According to preliminary election results, far more Afghans voted in the second round than did in the first.

Preliminary results released on Monday from Afghanistan’s presidential election seemed to give credence to candidate Abdullah Abdullah’s claim that voter fraud had been committed to favor his rival, Ashraf Ghani.

Abdullah and Ghani emerged as the frontrunners from a first voting round in April. According to Afghanistan’s election commission, the former got 3.5 million votes in the second round last month against 4.5 million for Ghani.

The chairman of the commission cautioned that the results were preliminary and admitted that votes had been rigged. “We cannot ignore the technical problems and fraud during the election process,” said Ahmad Yousuf Nuristani. “Some governors and government officials were involved in fraud.”

Final results are due to be announced in two weeks’ time.

Abdullah’s campaign nevertheless immediately rejected the tally as invalid.

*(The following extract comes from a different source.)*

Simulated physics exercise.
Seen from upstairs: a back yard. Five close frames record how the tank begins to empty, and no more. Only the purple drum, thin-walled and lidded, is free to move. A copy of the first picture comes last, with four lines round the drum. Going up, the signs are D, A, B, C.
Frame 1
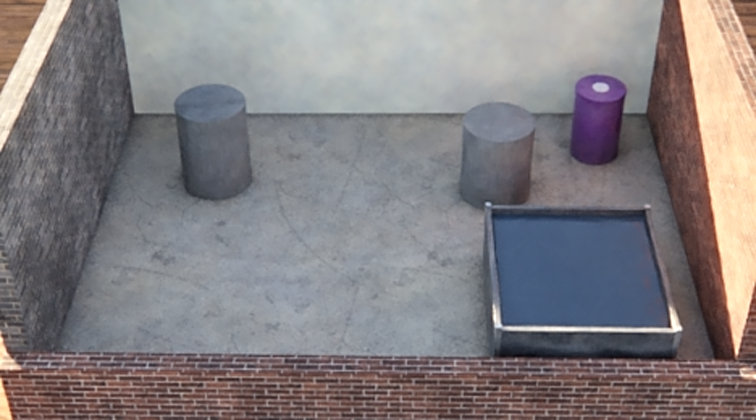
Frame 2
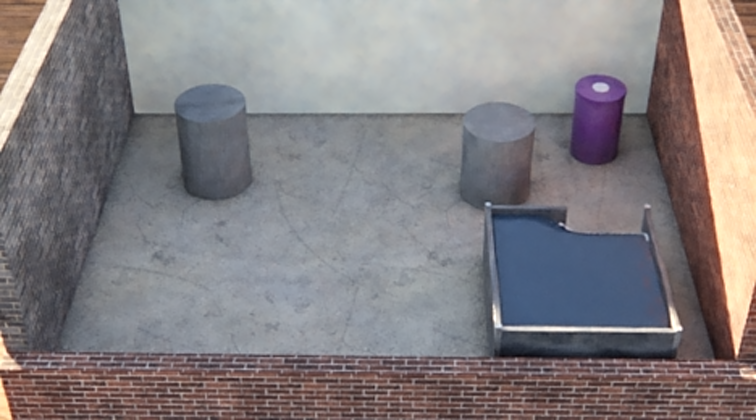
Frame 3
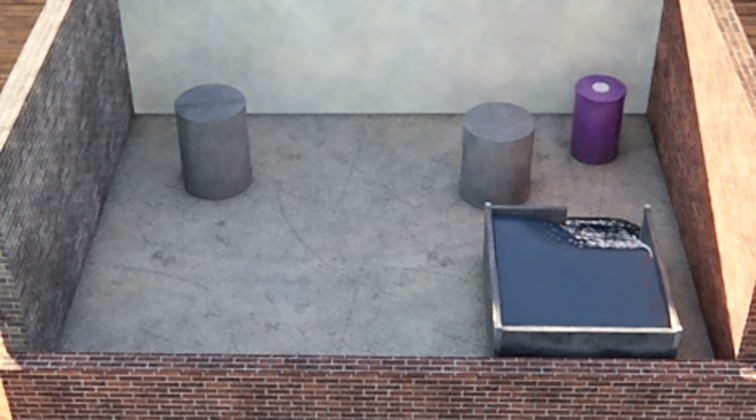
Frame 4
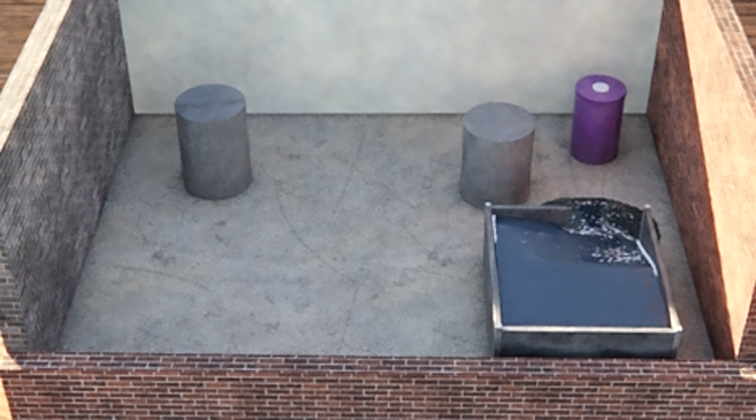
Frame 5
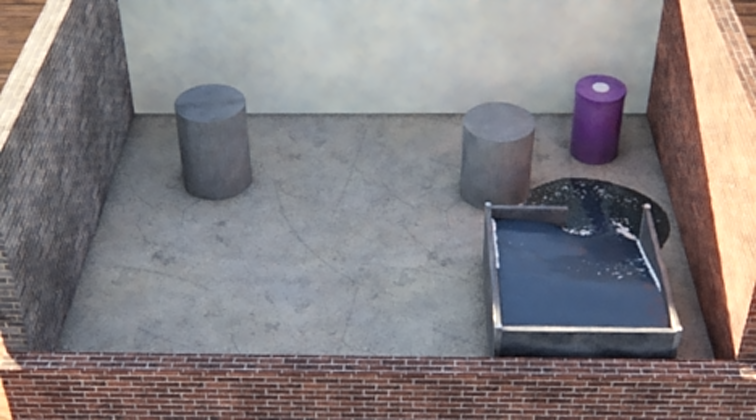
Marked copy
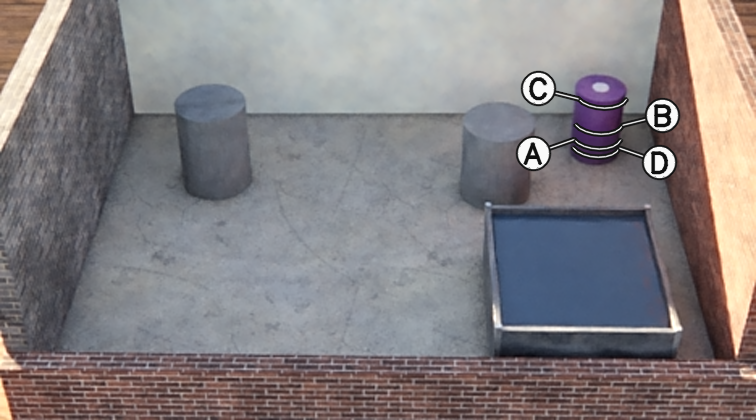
A square tank of dark water stands at the right front of a back yard seen from upstairs, enclosed by brick walls at the sides and front and a pale wall behind. Two grey cylinders stand to the left and centre-right, with a lidded purple drum at the back right. A gap opens in the tank's rear side and dark, glinting water pours out, spreading across the ground behind it, while the drum stays still.
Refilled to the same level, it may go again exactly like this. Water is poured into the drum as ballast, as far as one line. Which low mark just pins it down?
B is the one.
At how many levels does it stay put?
Two of the four.
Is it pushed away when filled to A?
Yes, that goes wrong.
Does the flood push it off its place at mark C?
No.
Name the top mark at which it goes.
Here it is mark A.
On the marked copy, A at (599, 149); B at (601, 134); C at (604, 108); D at (598, 157); from the bottom up D, A, B, C.
If A is chosen, it is pushed about 3 times its own width away.
If B is chosen, it does not move.
If C is chosen, it does not move.
If D is chosen, it is pushed about 4 times its own width away.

A spokesman said, “We don’t accept the results which were announced today and we consider this as a coup against people’s votes.”

Abdullah, who previously challenged outgoing president Hamid Karzai in the 2009 election, had insisted the results should be delayed until all problematic polling stations were audited.

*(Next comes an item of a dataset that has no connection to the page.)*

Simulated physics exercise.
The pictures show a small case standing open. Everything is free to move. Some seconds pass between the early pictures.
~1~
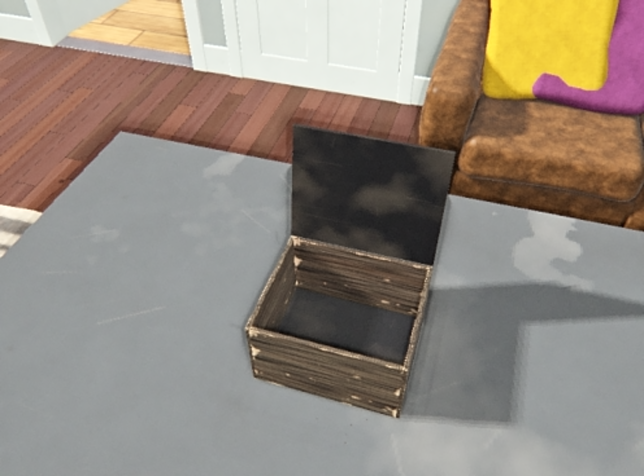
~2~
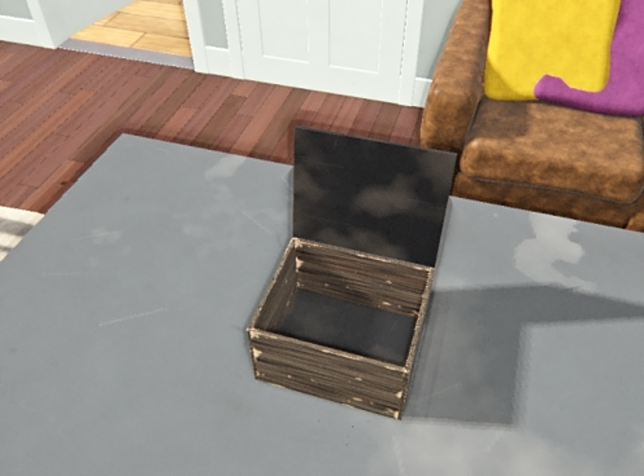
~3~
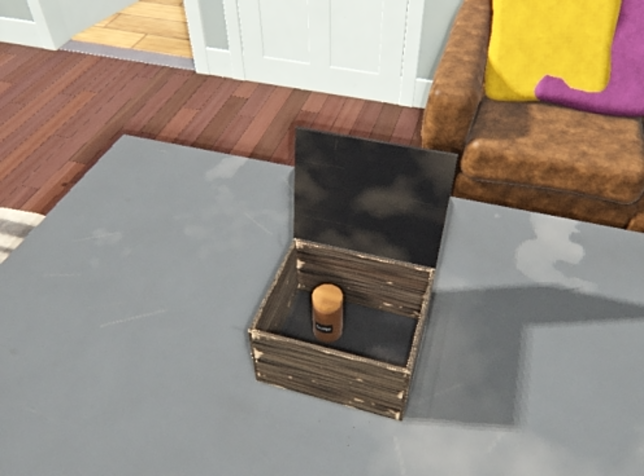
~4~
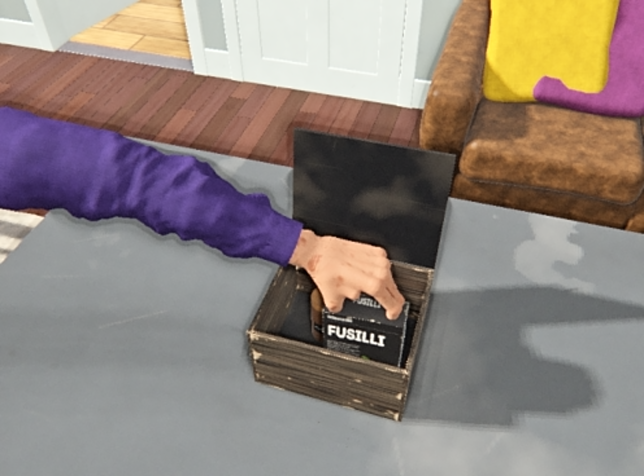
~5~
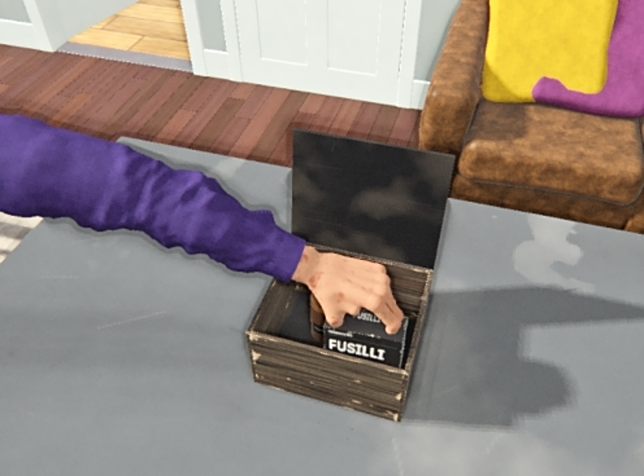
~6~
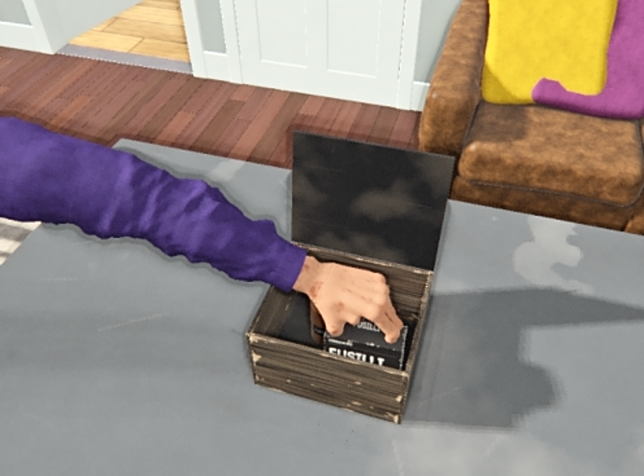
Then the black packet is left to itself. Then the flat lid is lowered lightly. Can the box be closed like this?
As it turns out, it will not close.
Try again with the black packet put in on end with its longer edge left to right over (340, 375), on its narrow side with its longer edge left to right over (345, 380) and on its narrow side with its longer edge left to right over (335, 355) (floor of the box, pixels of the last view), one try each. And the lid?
First, it is held up; second, it shuts flat; third, it will not close.
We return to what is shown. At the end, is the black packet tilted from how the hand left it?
It stays as placed.
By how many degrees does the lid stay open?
Some 10° above the rim.
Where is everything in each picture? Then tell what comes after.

According to the preliminary results, two million more Afghans turned out to vote in the runoff than did in the first round — which seems unlikely, especially given the country’s ethnic composition and traditionally low turnout among Pashtuns, the largest ethnic group.

Ghani, a former finance minister and World Bank economist, is Pashtun. His vice presidential candidate, Abdul Rashid Dostum, is a former Uzbek warlord. The two carried the country’s majority Pashto and Uzbek provinces.

Abdullah, of mixed Pashtun and Tajik descent, draws most of his support from the north which is home to a variety of smaller ethnicities and tribes. The stronghold of the Northern Alliance that resisted Taliban rule, the north largely resents the Pashtuns for supporting the radical Islamists until they were toppled in a Western invasion in 2001.